The discoveries at RHIC have led to compelling new questions in the field of quantum chromodynamics (QCD), the theory that describes the interactions of the smallest known components of the atomic nucleus. To probe these and other questions and conduct detailed studies of the plasma, Brookhaven physicists are planning to upgrade RHIC over the next few years to increase its collision rate and detector capabilities.

“These technical improvements will facilitate studies of rare signals providing measurements of even better precision on temperature, viscosity, and other basic properties of the nearly perfect liquid quark-gluon plasma created at RHIC,” Vigdor said.

Research at RHIC is funded primarily by the U.S. Department of Energy's Office of Science and by various national and international collaborating institutions.

*corrected calculation

RHIC and the LHC

The research program at RHIC will be complemented by studies soon to get underway at the Large Hadron Collider (LHC), a 17-mile-circumference particle accelerator beginning operations in Europe. The LHC will devote a month each year to colliding heavy nuclei at energies much higher than RHIC’s — extending the exploration of matter one step farther back in time toward the birth of the universe. Calculations of quantum chromodynamics now predict that as temperatures increase significantly, quark-gluon matter should slowly evolve from RHIC’s perfect liquid to an ideal gas.

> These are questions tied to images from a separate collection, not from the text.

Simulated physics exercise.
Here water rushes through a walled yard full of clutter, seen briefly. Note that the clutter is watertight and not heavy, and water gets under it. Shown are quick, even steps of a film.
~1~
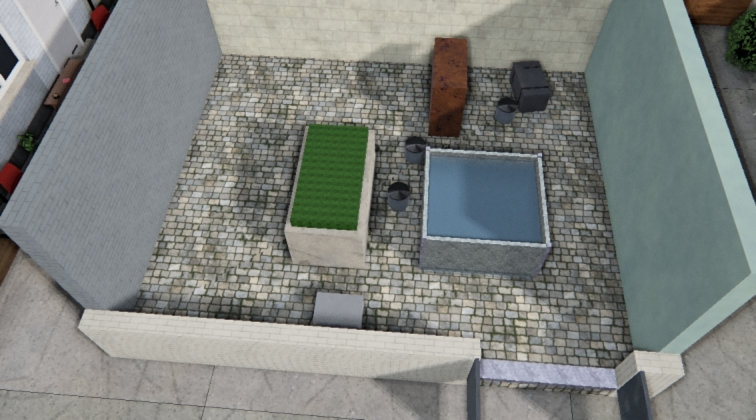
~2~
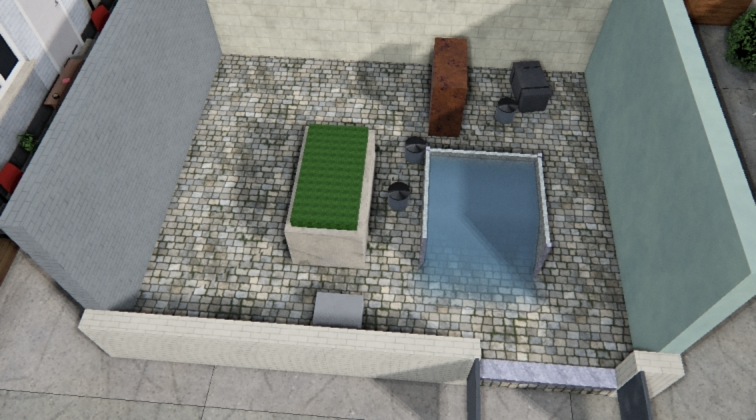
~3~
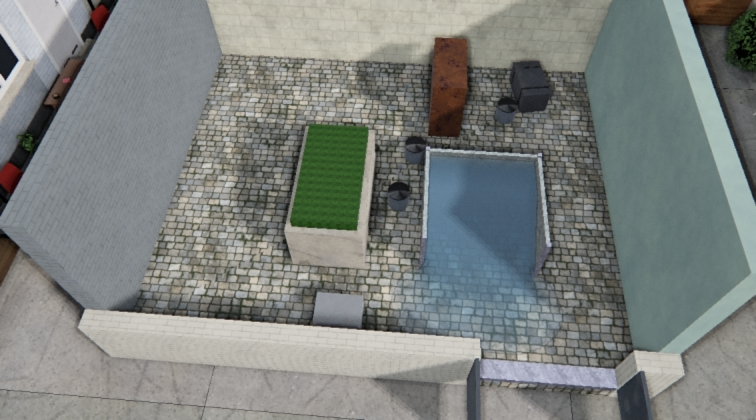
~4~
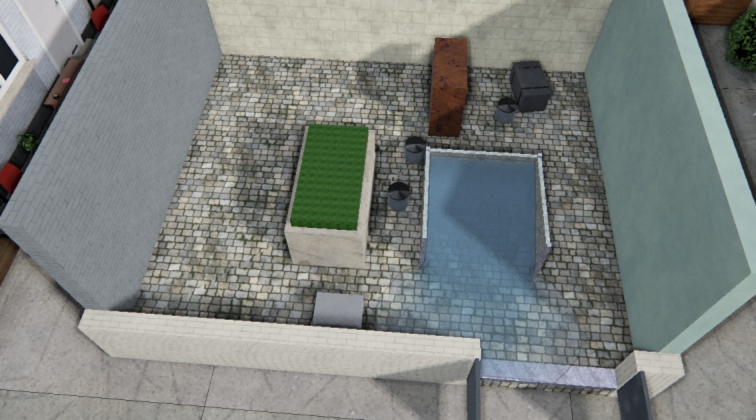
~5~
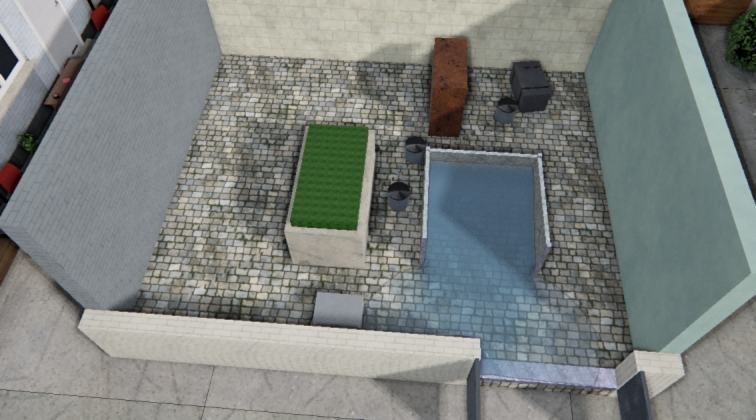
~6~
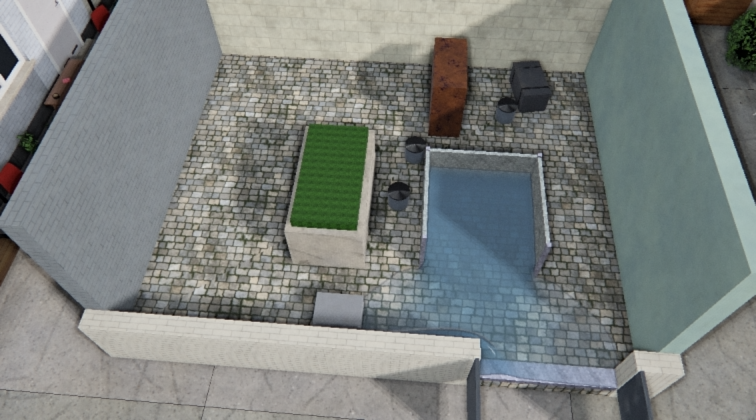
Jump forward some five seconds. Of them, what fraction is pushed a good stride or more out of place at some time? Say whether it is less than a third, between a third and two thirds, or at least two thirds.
It is less than a third.
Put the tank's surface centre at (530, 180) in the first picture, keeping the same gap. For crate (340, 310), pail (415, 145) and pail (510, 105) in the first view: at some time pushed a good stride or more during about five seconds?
Result per object - went far, stayed close, stayed close.
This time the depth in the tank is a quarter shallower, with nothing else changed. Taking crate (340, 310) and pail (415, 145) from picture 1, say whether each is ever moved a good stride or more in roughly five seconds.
Note - object one displaced that much, object two not displaced that much.
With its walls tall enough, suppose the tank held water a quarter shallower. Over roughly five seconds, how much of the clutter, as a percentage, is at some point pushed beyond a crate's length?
I'd put it near 20 percent.
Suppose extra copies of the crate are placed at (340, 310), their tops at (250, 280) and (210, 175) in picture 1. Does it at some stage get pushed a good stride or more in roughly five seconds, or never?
First: Covers that distance; second: Stays short of it.
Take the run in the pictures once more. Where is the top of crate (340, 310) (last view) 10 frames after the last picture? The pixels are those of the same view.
It should end up around (238, 260).
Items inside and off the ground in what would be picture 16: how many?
Count: 0.
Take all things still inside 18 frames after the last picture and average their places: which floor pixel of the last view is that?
It lands somewhere near (412, 157).
A moment on, 0 of 5 are well off their spots; 0 afloat.
Next, 1 of 5 are well off their spots; 0 afloat.
Later, 1 of 5 are well off their spots; 1 afloat.
In the end, 1 of 5 are well off their spots, and 1 have been at some point; 0 afloat.
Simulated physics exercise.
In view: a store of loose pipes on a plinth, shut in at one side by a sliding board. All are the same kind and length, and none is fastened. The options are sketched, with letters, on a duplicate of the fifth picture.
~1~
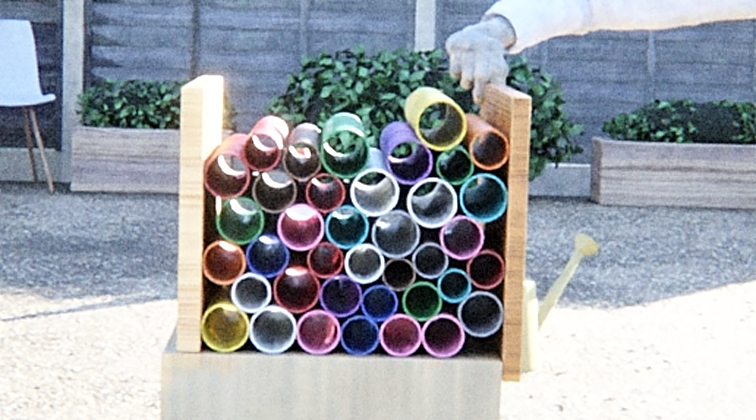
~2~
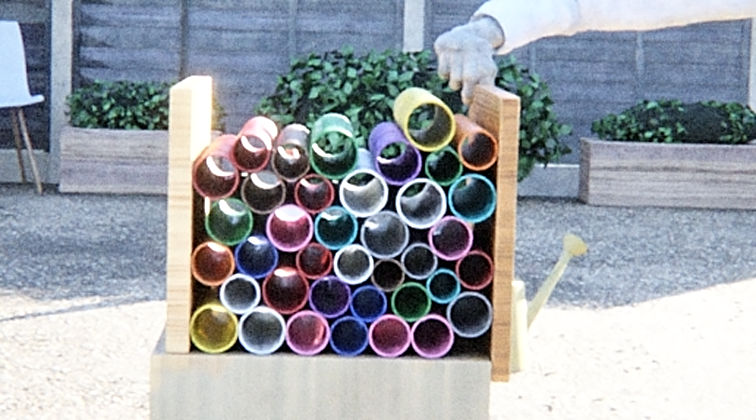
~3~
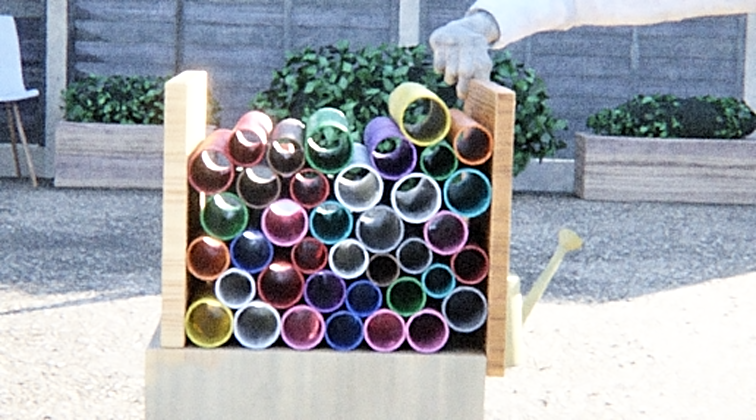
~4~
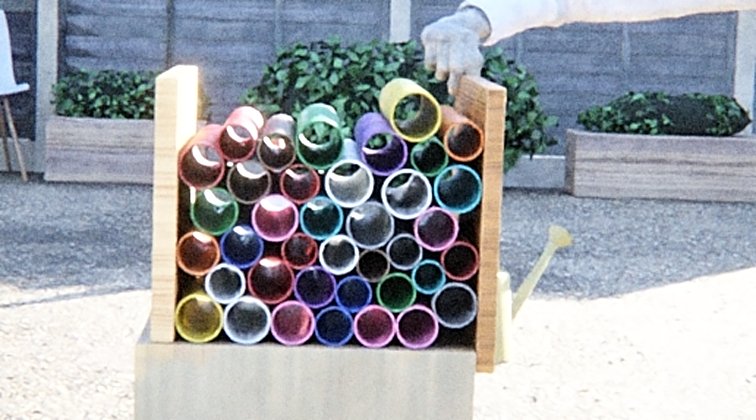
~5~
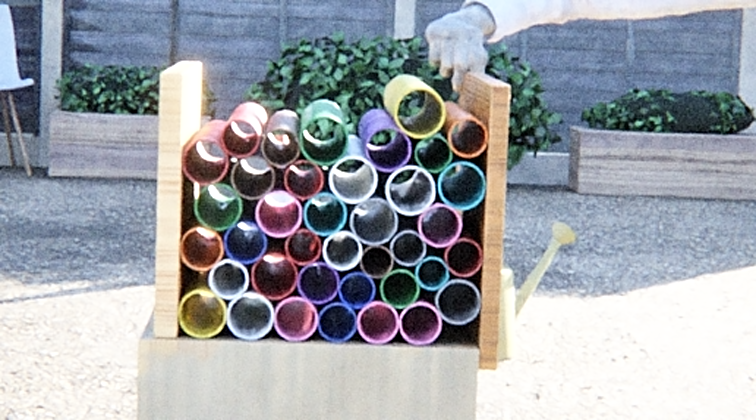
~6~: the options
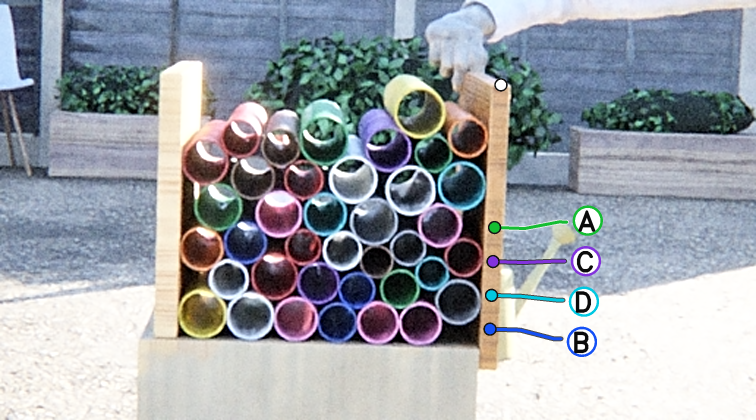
Colourful pipes sit stacked between wooden boards while a gloved hand rests at the right board's top.
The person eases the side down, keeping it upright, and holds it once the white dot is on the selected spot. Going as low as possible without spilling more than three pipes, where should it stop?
The lowest mark that will do is A.
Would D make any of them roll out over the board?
Yes, at D.
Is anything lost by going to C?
Yes, at C.
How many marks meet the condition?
One of them.
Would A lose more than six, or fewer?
At A, fewer than six.
On the marked copy, A at (495, 228); B at (490, 329); C at (493, 262); D at (492, 295); the white dot at (501, 85).
With A. Early on, top of the board (488, 150).
Further on, top of the board (484, 224).
At the end, top of the board (484, 227), two out over the board.
As for the rest, B more than three out over the board; C four out over the board; D more than three out over the board.
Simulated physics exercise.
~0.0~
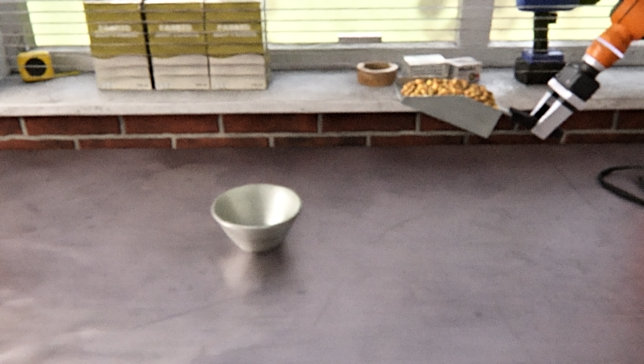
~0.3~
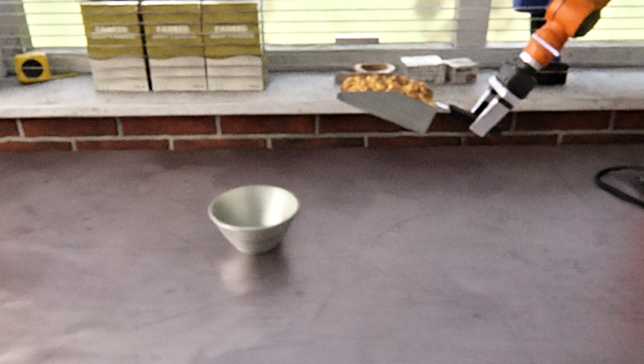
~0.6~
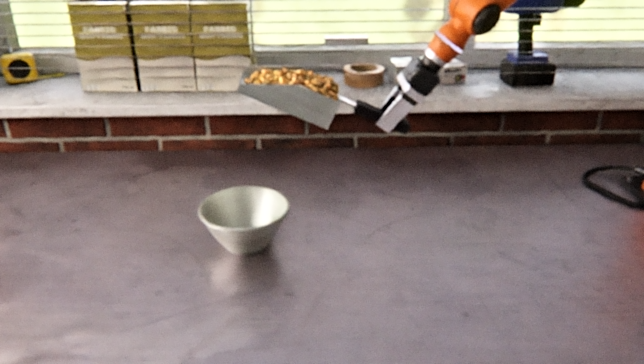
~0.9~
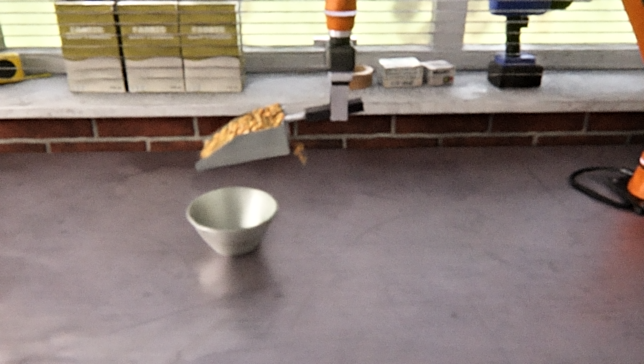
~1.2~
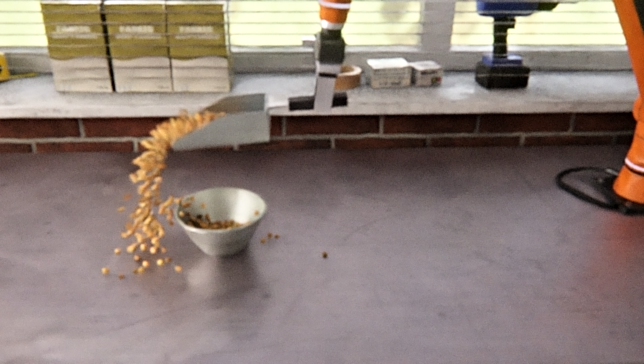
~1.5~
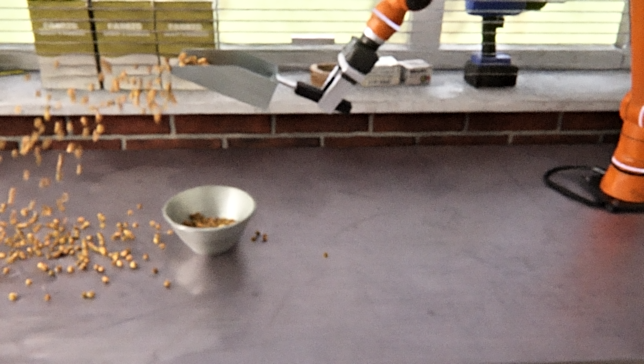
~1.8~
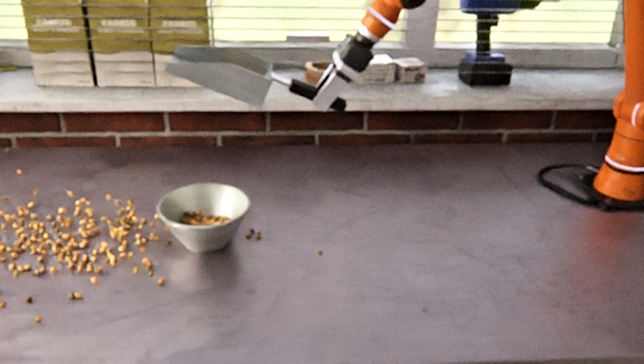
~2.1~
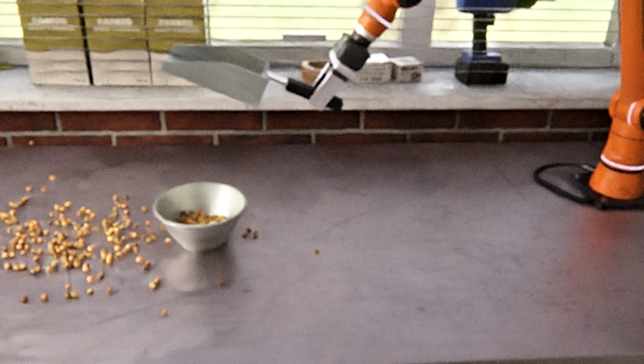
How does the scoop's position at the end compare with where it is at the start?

The LHC will provide the first opportunity to observe this evolution as collision temperatures increase by a factor of 2 to 3 in its own heavy-ion experiments, set to begin in late 2010.

At the same time, RHIC’s upgrades and flexible operations will allow scientists to quantify particle interactions inside the perfect liquid and explore the phase diagram of nuclear matter. “RHIC and the LHC will work together in complementary ways to broaden our understanding of the basic constituents of our universe and the forces that shape them,” Vigdor said.